THE BLOG

Ontario Needs a Real Economic Plan for 2014

12/27/2013 12:10 EST | Updated 02/26/2014 05:59 EST

Ontario's economy is ailing and it will take more than massive subsidies to already profitable businesses to rebuild.

Handing hundreds of millions (Cisco) or billions of dollars (Samsung) to private, profitable global businesses is not an economic development strategy. It is a financially unsustainable, lazy attempt at bandaging a festering economic wound.

Small business owners in Ontario don't need to wait for Stats Canada's economic indicator reports to know what is happening in the economy, we feel it every day. When the economy slows, we feel it as sales cycles lengthen, due diligence on deals increases, and pricing or payment terms become key elements of negotiation, where they had not been before.

When you sell to other businesses, it becomes clear when decision makers are losing confidence in the economy's ability to perform. The ripple effect of massive job loss announcements spooks other business leaders and can discourage business owners and decision makers from taking the risk of investing in growth or improvements.

And that hurts everyone.

It is no accident that Heinz decided to pull out of Leamington, Ontario and took 740 jobs with them, just weeks before Kelloggs announced its plans to pull out of London, Ontario resulting in 500 more job losses. The same goes for Novartis closing a plant in Mississauga and laying off 300 employees there. These aren't layoffs prompted by seasonal or short-term downturns. These are plant closures. These are strong, viable companies that are pulling all or part of their operation out of the province, with no plan, desire or hope of returning.

Just as a business seeking new customers would, the Province of Ontario needs to look at its value proposition and articulate why investing in this province makes sense, without relying on handouts to close the deal.

That is Marketing 101.

Sales and marketing strategies that rely on ongoing deep discounts are less successful than those that focus on value and benefits. Handouts are the province's equivalent of price slashing.

If the province wants to see organic, ongoing investment by the private sector, then the focus should be on keeping taxes competitive, infrastructure modern and in good repair, and providing quality services to residents, like healthcare and education.

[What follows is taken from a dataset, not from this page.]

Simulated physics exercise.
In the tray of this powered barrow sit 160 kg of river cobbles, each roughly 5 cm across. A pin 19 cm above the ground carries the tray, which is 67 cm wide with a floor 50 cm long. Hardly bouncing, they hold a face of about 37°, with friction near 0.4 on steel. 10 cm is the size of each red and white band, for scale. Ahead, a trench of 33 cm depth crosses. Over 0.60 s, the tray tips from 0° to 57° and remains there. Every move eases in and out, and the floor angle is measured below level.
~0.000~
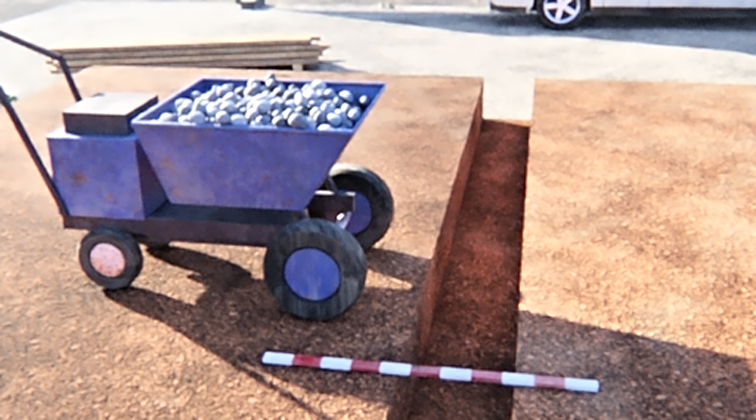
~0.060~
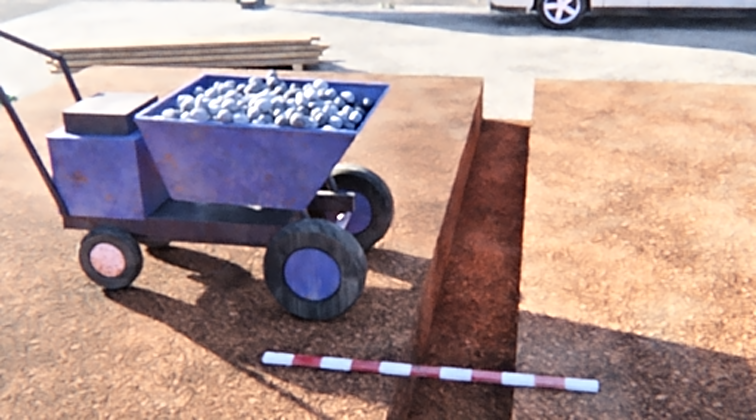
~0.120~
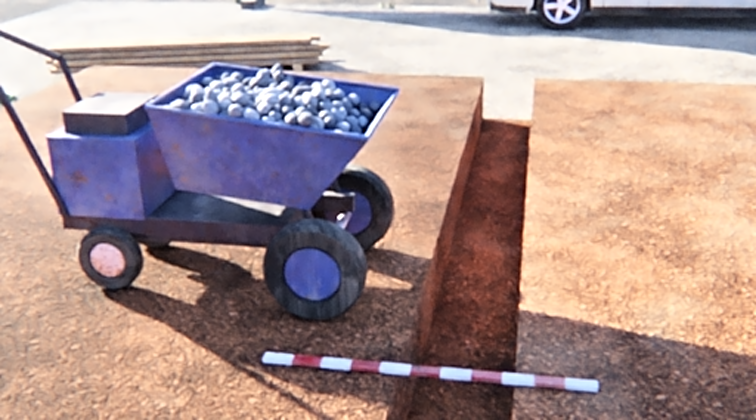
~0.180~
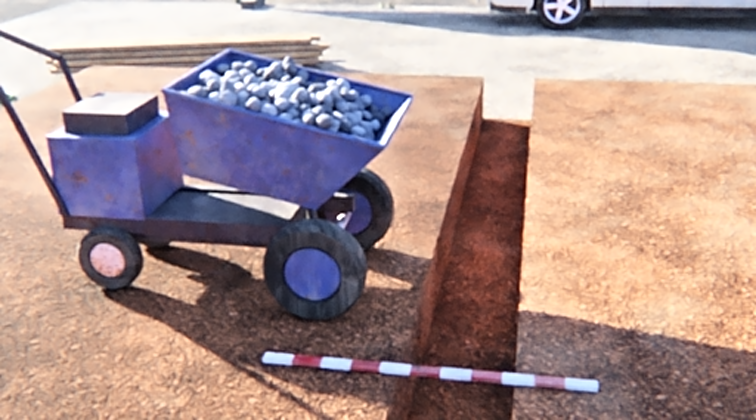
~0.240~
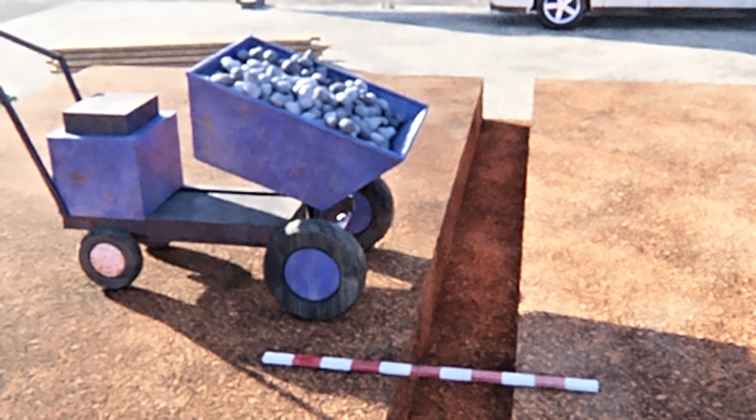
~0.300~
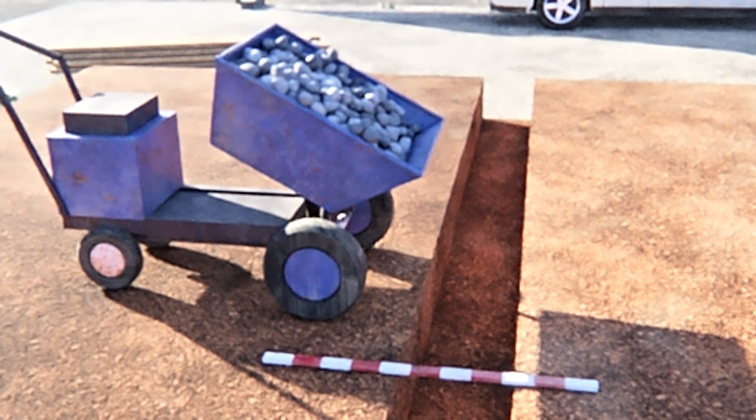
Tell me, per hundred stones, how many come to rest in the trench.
19 per hundred.
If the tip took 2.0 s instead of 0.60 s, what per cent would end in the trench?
Something close to 35 per cent.
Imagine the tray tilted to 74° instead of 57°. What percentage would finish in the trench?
It would come to about 40 percent.
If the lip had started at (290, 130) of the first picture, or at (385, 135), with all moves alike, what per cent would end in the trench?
That gives roughly 45 per cent and roughly 10 per cent.
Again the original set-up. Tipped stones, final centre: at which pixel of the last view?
The resting stones are centred at roughly (563, 291).
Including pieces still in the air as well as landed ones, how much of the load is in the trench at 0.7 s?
10 per cent or so by then.
After 0.4 s the floor is at 48°; 100 % in the tray; the foremost stones are at (441, 185).
After 0.7 s the floor is at 57°; 87 % in the tray, 10 % in the trench, 3 % past the trench; the foremost stones are at (544, 264).
After 1.0 s the floor is at 57°; 56 % in the tray, 10 % in the trench, 34 % past the trench; the foremost stones are at (706, 292).
After 3.0 s the floor is at 57°; 47 % in the tray, 19 % in the trench, 35 % past the trench; the foremost stones are past the picture's edge.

That is the path to prosperity.

The corporate giveaways the province has handed to businesses like Cisco and Samsung would be better invested in solving some of the largest barriers to economic growth our province is facing.

Businesses gravitate to their customers and invest accordingly. Strengthening the province's economy by making it a jurisdiction that can complete without relying cash handouts has the best potential of creating and encouraging long term investment in Ontario.

Premier Wynne has a responsibility to develop and implement a solid economic plan to encourage investment from the private sector to create wealth in Ontario. Ontario's opposition leaders also have a responsibility to develop their own ideas to do the same.

Job creation and investment isn't just about creating bragging rights for politicians, although that is often what they do when jobs are created or investments occur, it is about creating conditions that make a province's economy viable, which in turn makes government services viable for residents as well.

Five years out from the start of the largest global recession the world has seen since the Great Depression, creating conditions to solve the anemic jobs rebound is key to moving past the economic damage of the last half-decade.